Los nuevos conceptos de biblioteca, inmersa en el mundo digital, me vinieron de la mano de Luis González de la Fundación Germán Sánchez Ruipérez, cuando por trabajo tuve la suerte de coincidir en un proyecto con él y otros buenos colaboradores. Recuerdo la visita a la Casa del Lector que nos ofreció y sus explicaciones de lo que allí hacían, muchos pasos por delante en innovación de mi primera experiencia en la biblioteca del colegio Claudio Sánchez Albornoz.
Quizá por toda esta trayectoria me pareció a la vez tan natural y tan bonito en las vacaciones del verano pasado, en Noja, acercarme a la biblioteca cercana a la playa de Ris. No es raro que, en un conjunto de alrededor de diez días, salga uno lluvioso en esa zona de Cantabria. La excusa era poder tomar prestado algún libro infantil para mi hijo, pero lo cierto es que disfruté haciendo aquel carné de biblioteca y, simplemente, estando allí y observando los libros disponibles.

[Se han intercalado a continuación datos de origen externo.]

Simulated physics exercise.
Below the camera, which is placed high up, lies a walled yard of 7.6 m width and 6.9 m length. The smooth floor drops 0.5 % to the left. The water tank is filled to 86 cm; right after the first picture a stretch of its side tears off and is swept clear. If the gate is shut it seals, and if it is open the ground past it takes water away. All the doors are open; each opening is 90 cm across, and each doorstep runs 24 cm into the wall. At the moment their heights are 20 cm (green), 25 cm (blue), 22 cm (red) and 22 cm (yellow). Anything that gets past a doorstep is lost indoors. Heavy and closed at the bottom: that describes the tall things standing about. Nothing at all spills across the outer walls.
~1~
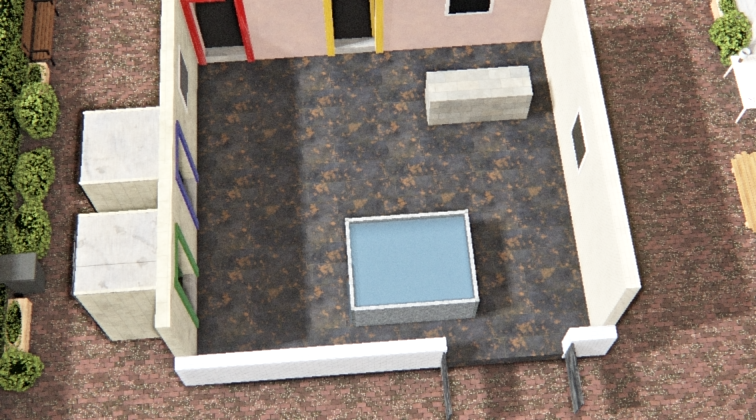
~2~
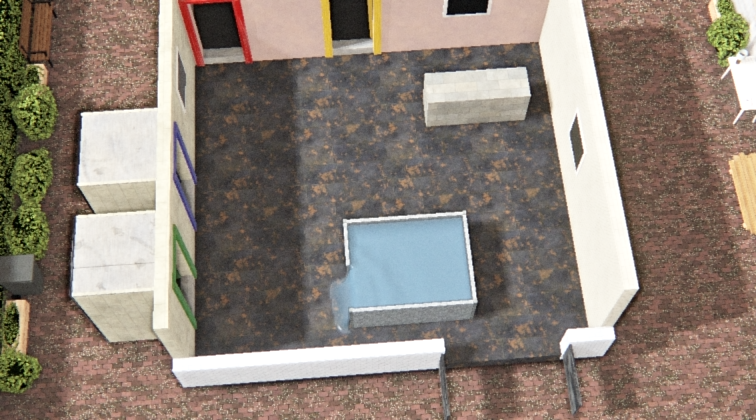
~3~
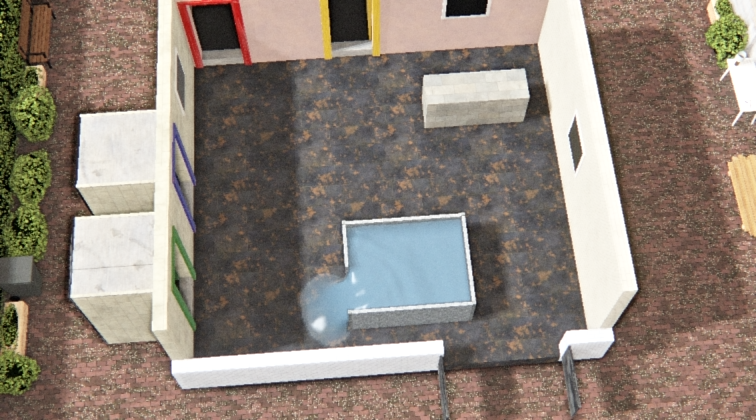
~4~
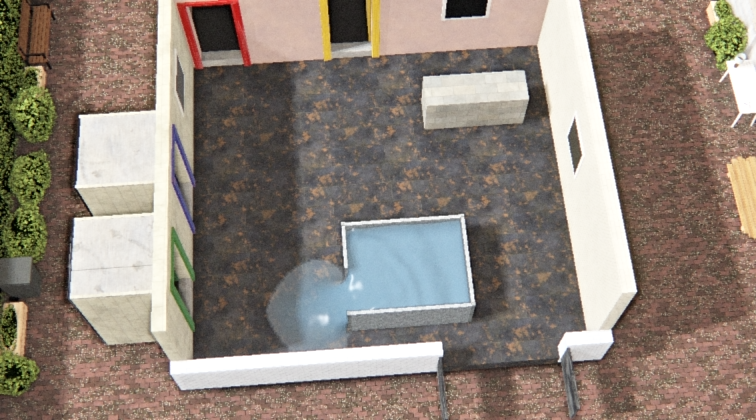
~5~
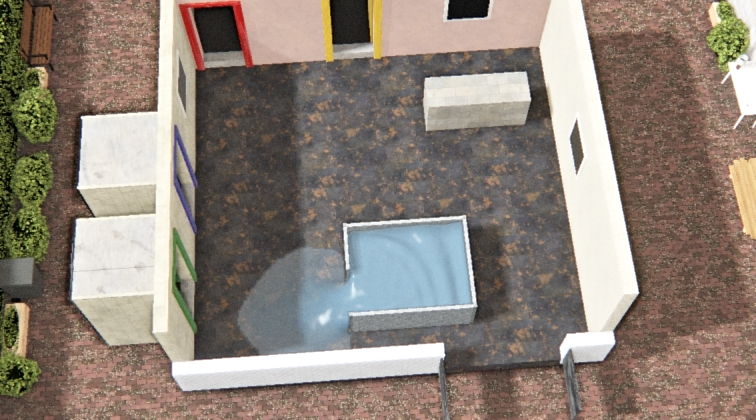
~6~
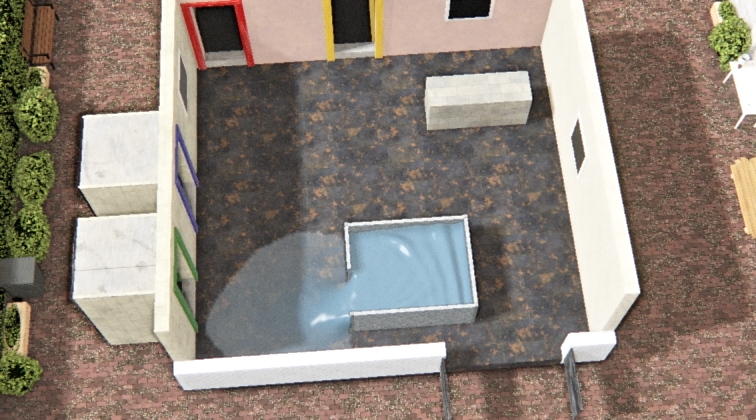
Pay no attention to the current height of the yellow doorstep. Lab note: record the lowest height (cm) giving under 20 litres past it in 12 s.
Lowest height: 7 cm.
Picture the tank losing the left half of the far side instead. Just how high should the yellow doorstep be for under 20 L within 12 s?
If so: Around 24 cm.
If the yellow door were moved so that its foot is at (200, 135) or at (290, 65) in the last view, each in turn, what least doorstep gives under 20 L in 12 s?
In turn: About 8.0 cm, about 14.0 cm.
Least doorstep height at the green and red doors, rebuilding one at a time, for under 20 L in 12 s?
Some 32 cm for green, some 21 cm for red.
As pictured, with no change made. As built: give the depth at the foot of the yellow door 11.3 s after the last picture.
It comes to about 7.0 centimetres deep.
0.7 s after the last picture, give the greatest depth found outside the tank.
63 cm.
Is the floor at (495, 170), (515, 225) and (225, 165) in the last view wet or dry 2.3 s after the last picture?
So the three spots come out spared, spared, swamped, in that order.
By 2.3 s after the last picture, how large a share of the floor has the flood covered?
The wet part is about 30 per cent.
Then, 0.7 s after the last picture water covers 20 % of the floor, deepest (63 cm) near (206, 363); it has not reached the yellow door.
Then, 2.3 s after the last picture water covers 30 % of the floor, deepest (38 cm) near (197, 284); it has not reached the yellow door.
Then, 11.3 s after the last picture water covers 95 % of the floor, deepest (15 cm) near (427, 62); 7 cm at the yellow door, 0 litres in over its 22 cm doorstep.
At the yellow door as built, the water peaked near 12 cm, 3.9 s after the last picture.
With a doorstep of 6 cm, 30 litres would have come in within the 12 s; with 8 cm, 10 litres. So under 20 litres takes about 7 cm.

No os extrañe entonces si, cuando voy a casa de alguien, en lugar de apreciar las pulgadas del televisor, lo bonitas que son las cortinas o lo bien distribuida que están las habitaciones me pare a revisar los lomos verticales de los libros que haya colocados en estanterías o librerías. Tampoco puedo evitar fijarme en esta época de confinamiento y reuniones por videoconferencia desde la casa de cada uno, en que uno de los fondos de imagen preferidos por muchos son precisamente las estanterías de libros. Porque, quizá, a todos nos gusten las bibliotecas.